JC: And so much of that can be accomplished so easily, or even more easily, by starting at the syllabus level. You can have the greatest intentions of the world in the world of disrupting this narrative. But if, for example, I’m teaching a course on American Jewish literature and we start out looking at Philip Roth and we move on to Malamud and then we read Stern, we work our way through the canon. No matter what I’m saying, that document is reinforcing a certain way of viewing it.

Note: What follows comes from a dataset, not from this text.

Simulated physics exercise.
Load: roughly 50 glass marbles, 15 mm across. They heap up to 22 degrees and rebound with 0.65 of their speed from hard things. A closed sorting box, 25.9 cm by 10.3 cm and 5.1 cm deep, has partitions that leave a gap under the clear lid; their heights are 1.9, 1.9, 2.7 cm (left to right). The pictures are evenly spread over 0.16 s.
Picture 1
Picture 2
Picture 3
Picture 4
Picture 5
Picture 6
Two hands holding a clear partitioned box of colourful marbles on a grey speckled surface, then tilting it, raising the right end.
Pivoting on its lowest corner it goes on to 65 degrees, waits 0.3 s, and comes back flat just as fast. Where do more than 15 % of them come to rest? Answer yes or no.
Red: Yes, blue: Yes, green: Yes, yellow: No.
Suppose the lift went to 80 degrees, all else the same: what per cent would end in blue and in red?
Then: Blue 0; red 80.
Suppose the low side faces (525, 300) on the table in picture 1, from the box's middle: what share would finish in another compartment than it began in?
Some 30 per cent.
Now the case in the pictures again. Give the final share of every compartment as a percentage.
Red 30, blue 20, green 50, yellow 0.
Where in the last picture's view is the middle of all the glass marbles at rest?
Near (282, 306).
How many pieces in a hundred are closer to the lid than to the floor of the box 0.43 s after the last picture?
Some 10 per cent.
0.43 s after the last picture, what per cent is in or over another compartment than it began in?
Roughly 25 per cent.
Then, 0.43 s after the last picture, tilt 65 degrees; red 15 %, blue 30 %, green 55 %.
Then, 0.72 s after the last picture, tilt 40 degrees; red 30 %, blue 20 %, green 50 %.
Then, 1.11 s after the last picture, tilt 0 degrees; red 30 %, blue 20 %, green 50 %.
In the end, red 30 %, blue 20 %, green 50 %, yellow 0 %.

If you hand students a syllabus on American Jewish literature and the first thing they’re reading is Jamaica Kincaid, that syllabus is going to doing so much more work for you than all of the talking about it that you might want to do. And it’s it’s uncomfortable, and a lot of people would feel like, but I can’t start with Jamaica Kincaid. I need to be able to frame that first. I need to introduce them to the canon first. Jamaica Kincaid is too complicated. She’s a woman of color. She’s a Jew by choice. She’s Caribbean. All of these different things. But the more we can let go of these preconceived notions about the way we have to frame things and the back work we have to do to prepare students for things that are outside of the norm, the more we can think about the fact that they’re not outside of the norm, because there isn’t a norm. Then I think we can really start to dismantle the idea that the Jewish studies looks a certain way or or has to be a certain thing, and I think that’s going to make all the difference in the way that we bring students into the classroom and what they get out of the classroom.